Anche sul sito Tassa.li (una nuovissima applicazione che permette, tramite iPhone, di segnalare in maniera anonima dove non sia stato emesso scontrino o ricevuta) gli illeciti fiscali riguardano soprattutto bar e ristoranti in provincia di Milano.
Se è vero che il dato potrebbe anche essere letto come maggiore propensione dei cittadini lombardi a segnalare, è opportuno ricordare che a luglio scorso lo Svimez – Associazione per lo sviluppo dell'industria nel Mezzogiorno – ha presentato un rapporto sull'evasione dove si confronta il reddito dichiarato con il Pil prodotto in ogni regione: il risultato è che lo scarto tra quanto guadagnato e quanto versato all'erario non si discosta molto tra Sud e Nord.
In particolare, in Lazio si dichiara mediamente il 58% di quanto guadagnato, mentre in Lombardia il 61%. "Se dovessi fare una stima partendo da me e dai colleghi che conosco – riprende il barista – direi che mediamente non viene emesso il 15% degli scontrini. Ma bisogna considerare che dal 2005 il prezzo del caffè è aumentato del 300% e anche lo zucchero costa molto di più. Noi non possiamo aumentare i prezzi di listino e così dobbiamo cercare di ridurre l'impatto dell'Iva: d'altra parte è il mio stesso commercialista che mi consiglia di battere pochi scontrini".
Vittorio Parisi, commercialista dello Studio De Canio Parisi, ritiene però che non che la responsabilità non è dei professionisti: "Sono i clienti che ci chiedono come risparmiare sulle tasse: non è il mio caso, ma è possibile che ci siano dei colleghi che, su specifica richiesta del cliente e in presenza di fatturati già significativi, suggeriscano di non emettere qualche scontrino. Spesso però succede anche il contrario: l'esercente ha emesso così pochi scontrini che alla fine dell'anno gli incassi non tornano con gli elementi da considerare ai fini degli studi di settore e così occorre battere più ricevute".

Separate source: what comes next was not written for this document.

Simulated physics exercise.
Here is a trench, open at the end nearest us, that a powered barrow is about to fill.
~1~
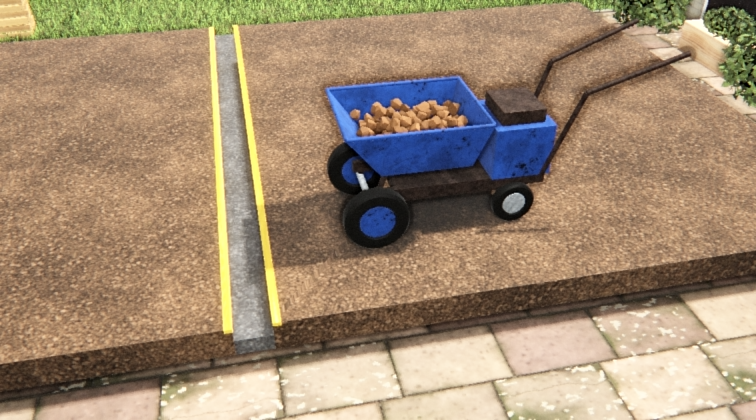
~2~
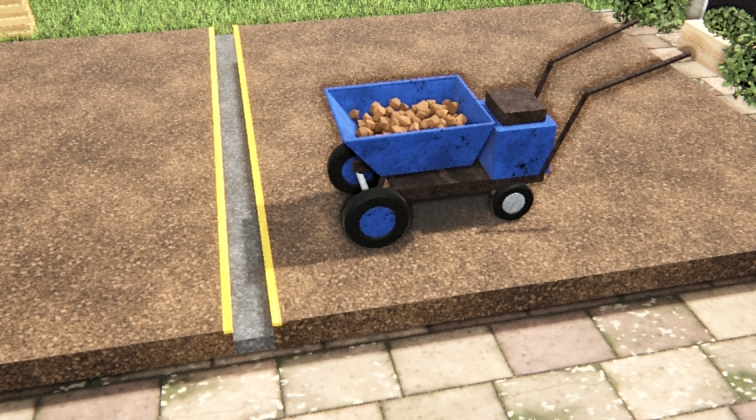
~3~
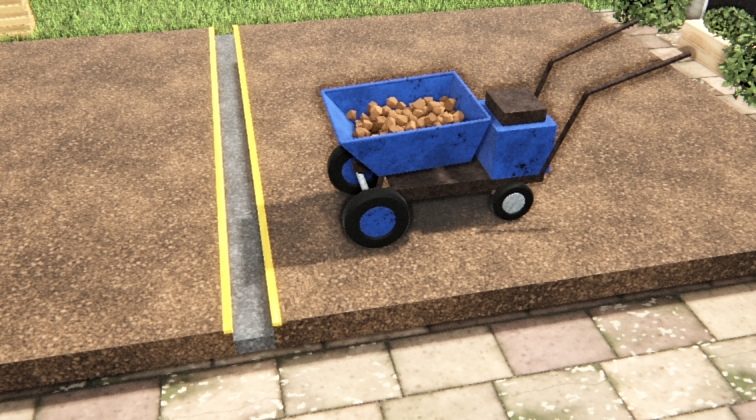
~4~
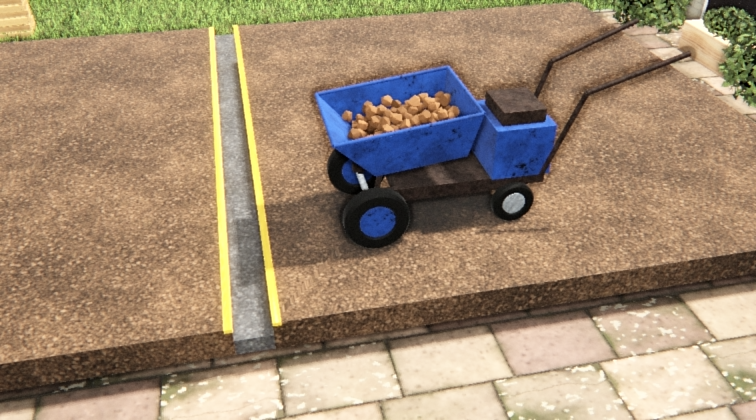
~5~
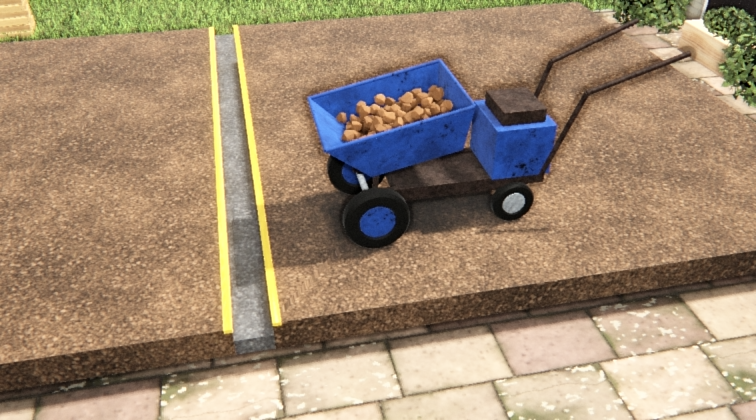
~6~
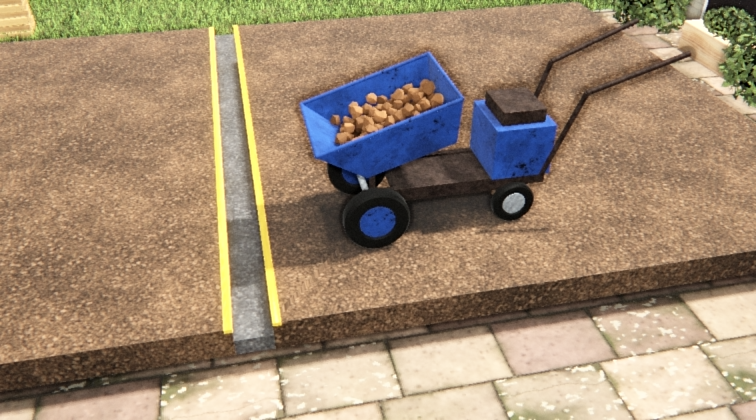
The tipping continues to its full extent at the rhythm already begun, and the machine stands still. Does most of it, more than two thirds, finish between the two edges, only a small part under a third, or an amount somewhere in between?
An amount in between, a third to two thirds, finishes between the edges.
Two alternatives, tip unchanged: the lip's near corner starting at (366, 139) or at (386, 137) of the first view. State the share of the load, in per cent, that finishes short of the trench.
The first spot yields roughly 30 percent, the second roughly 50 percent.
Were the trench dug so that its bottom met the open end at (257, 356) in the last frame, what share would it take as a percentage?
Something close to 70 per cent.
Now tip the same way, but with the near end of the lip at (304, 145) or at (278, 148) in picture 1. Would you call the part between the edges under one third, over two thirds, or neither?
Okay, the first stop comes out as under a third and the second as under a third.
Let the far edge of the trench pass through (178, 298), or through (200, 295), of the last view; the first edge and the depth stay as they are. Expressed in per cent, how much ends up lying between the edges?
The first try comes out at 80 percent and the second at 70 percent.
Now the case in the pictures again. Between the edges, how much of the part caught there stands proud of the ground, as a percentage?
55 per cent or thereabouts.
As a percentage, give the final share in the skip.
Around 15 in a hundred.
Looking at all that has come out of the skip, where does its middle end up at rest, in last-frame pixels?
It settles centred around (243, 227).
Soon after the last picture, skip tipped steeply; all in the skip.
A little later, skip tipped right over; most in the skip; a small part short of the trench; a small part in or heaped over the trench; a stray few falling.
Later still, skip tipped right over; about a quarter in the skip; a small part short of the trench; about half in or heaped over the trench; a small part beyond it.
At rest, skip tipped right over; about a quarter in the skip; a small part short of the trench; about half in or heaped over the trench; a small part beyond it.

E per quanto riguarda il peso dell'Iva, il commercialista non ha dubbi: "E' una partita di giro, ovvero s'incassa per poi girarla all'erario. E' un'uscita che occorre mettere in preventivo tempo per tempo". In pratica, come il pagamento dell'affitto. Ma le tasse sembrano essere un'altra cosa, almeno agli occhi dei gestori. E su quest'aspetto i baristi italiani ragionano nella stessa maniera, da Nord a Sud.